O olhar do personagem é, sem dúvida, a técnica mais sofisticada criada por Flaubert. Impressionante sobretudo no momento da morte da personagem central em Madame Bovary, no romance que vem a ser chamada de A Bíblia da ficção.
Com efeito, Emma em torno, lentamente, como quem desperta de um sonho; depois, com a voz nítida, pediu o espelho e esteve inclinada para ele algum tempo, até que dos olhos se desprenderam duas grossas lágrimas. Em seguida, soltou um profundo suspiro e deixou cair a cabeça no travesseiro.
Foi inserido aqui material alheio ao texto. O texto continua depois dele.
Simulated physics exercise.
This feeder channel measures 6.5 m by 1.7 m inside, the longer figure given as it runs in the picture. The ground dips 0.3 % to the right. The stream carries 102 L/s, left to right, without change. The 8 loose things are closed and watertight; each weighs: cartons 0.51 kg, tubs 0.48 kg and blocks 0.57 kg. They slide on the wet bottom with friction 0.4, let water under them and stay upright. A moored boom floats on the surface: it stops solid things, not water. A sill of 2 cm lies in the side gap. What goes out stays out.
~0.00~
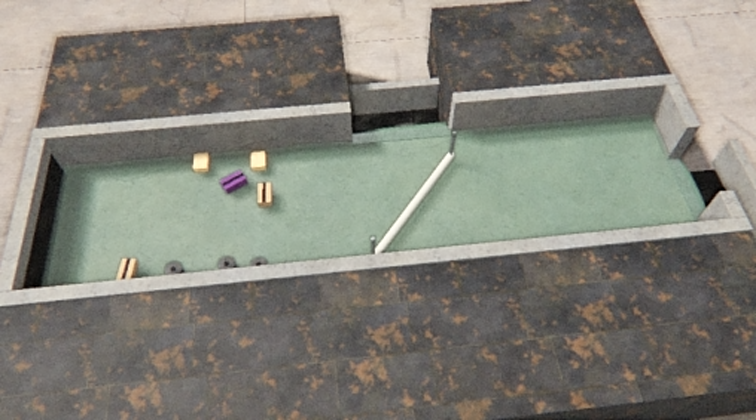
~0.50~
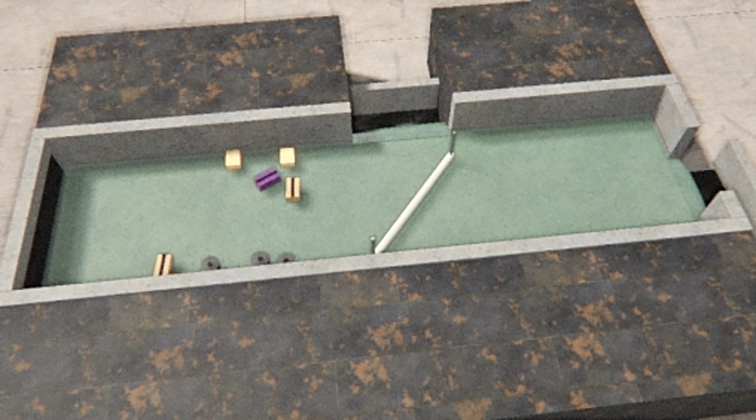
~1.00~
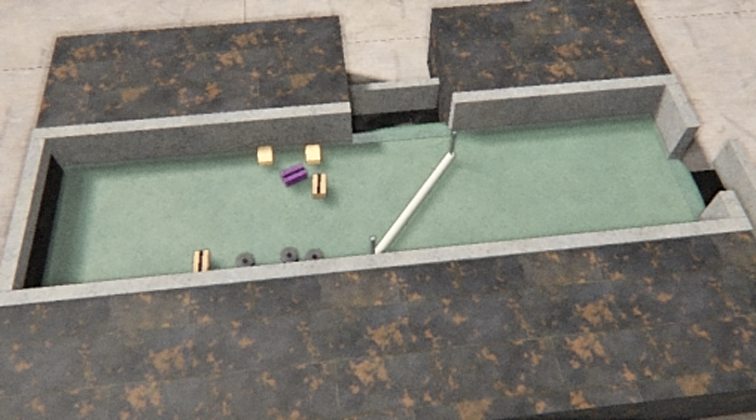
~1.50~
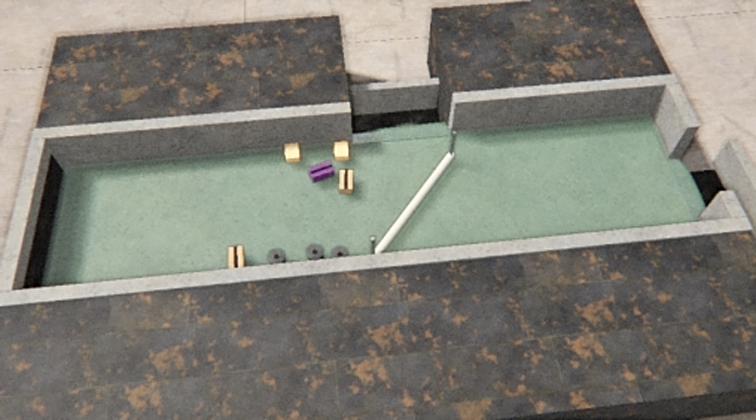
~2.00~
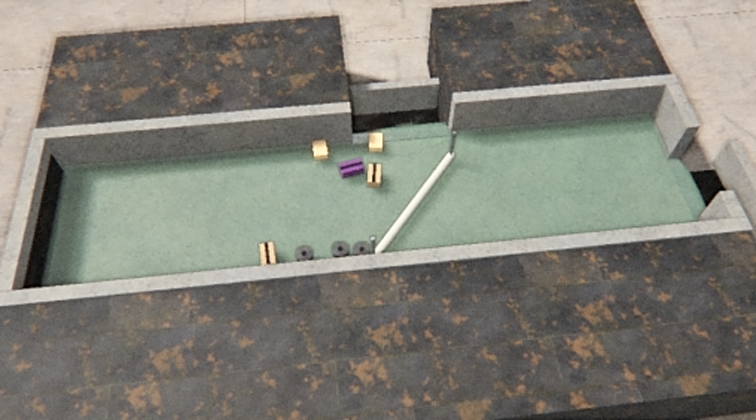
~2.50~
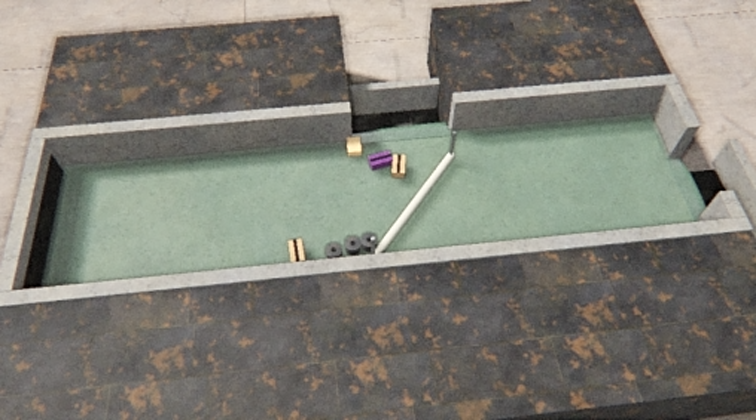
Small tan blocks, a purple carton and a few dark round pieces drift rightward together across the shallow green water of a walled channel, all starting in its left part. They keep moving toward a slanted white boom, and by the end the leading ones are close beside it, with one tan block gone from view near the side gap.
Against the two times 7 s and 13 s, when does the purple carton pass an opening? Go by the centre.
That happens before the first time.
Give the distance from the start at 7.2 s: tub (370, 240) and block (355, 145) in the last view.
In that order: 250 cm, gone out.
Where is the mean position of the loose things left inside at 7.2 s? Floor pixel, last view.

No mesmo instante, começou-lhe o peito a arfar rapidamente. A língua saiu toda da boca; Emma relanceava os olhos, num movimento continuo, amorteciam-se como dois globos da lâmpada que se apagam; e até a julgariam já morta se não fosse a aceleração do arfar das costelas sacudidas por uma respiração furiosa, como se a alma estivesse aos pulos para se desprender. Felicidade ajoelhou diante do Crucifixo e o próprio farmacêutico flectiu um pouco os joelhos, ao passo que Canivet olhava vagamente para a praça; Bournisien continuava a orar com o rosto inclinado para a beira da cama; e sua comprida batina preta arrastando-se atrás de si pro chão. Charles estava do outro lado, de joelhos, e com os braços estendidos para Emma. Pegava-lhe as mãos, apertava-as e estremecia a cada pancada do seu coração, como ao desmoronar de uma ruína. À proporção que o estertor se tornava mais forte, o eclesiástico precipitava as suas orações, que se misturavam e se confundiam com os soluços sufocados de Bovary; às vezes tudo parecia desaparecer no surdo murmúrio das sílabas latinas que tangiam como dobres de finados.
De repente ouviu-se no passeio um ruído de tamancos, o bater de um pau no passeio de tamanco, o bater e um pau e uma voz que se elevava, uma voz rouca que cantava.
Aí observa-se a chegada da morte que é anunciada pelo ouvido através da metáfora do cego, uma das mais poderosas do romance, com a força do tamanco a marcar pelo ritmo — Flaubert tinha obsessão pelo ritmo narrativo — a presença da morte dolorosa com a voz cantando os versos que resumem a tragédia de Emma. Tudo isso é técnica apurada. Apuradíssima. A grande obra de arte precisa desses movimentos técnicos e não apenas de impressões. A morte de Emma exige, ainda, não somente os olhos, mas também os ouvidos como se o leitor estivesse executando uma melodia. Verdadeira revolução literária.
Por isso mesmo destaque-se que a narrativa é construída em dois movimentos.
1) Com efeito, Emma relanceava os olhos em torno, como quem desperta de um sonho; depois, com a voz nítida, pediu o espelho e esteve inclinada para ele algum tempo;
2) Até que dos olhos se desprenderam grossas lágrimas. Em seguida, soltou um profundo suspiro e deixou cair a cabeça no travesseiro.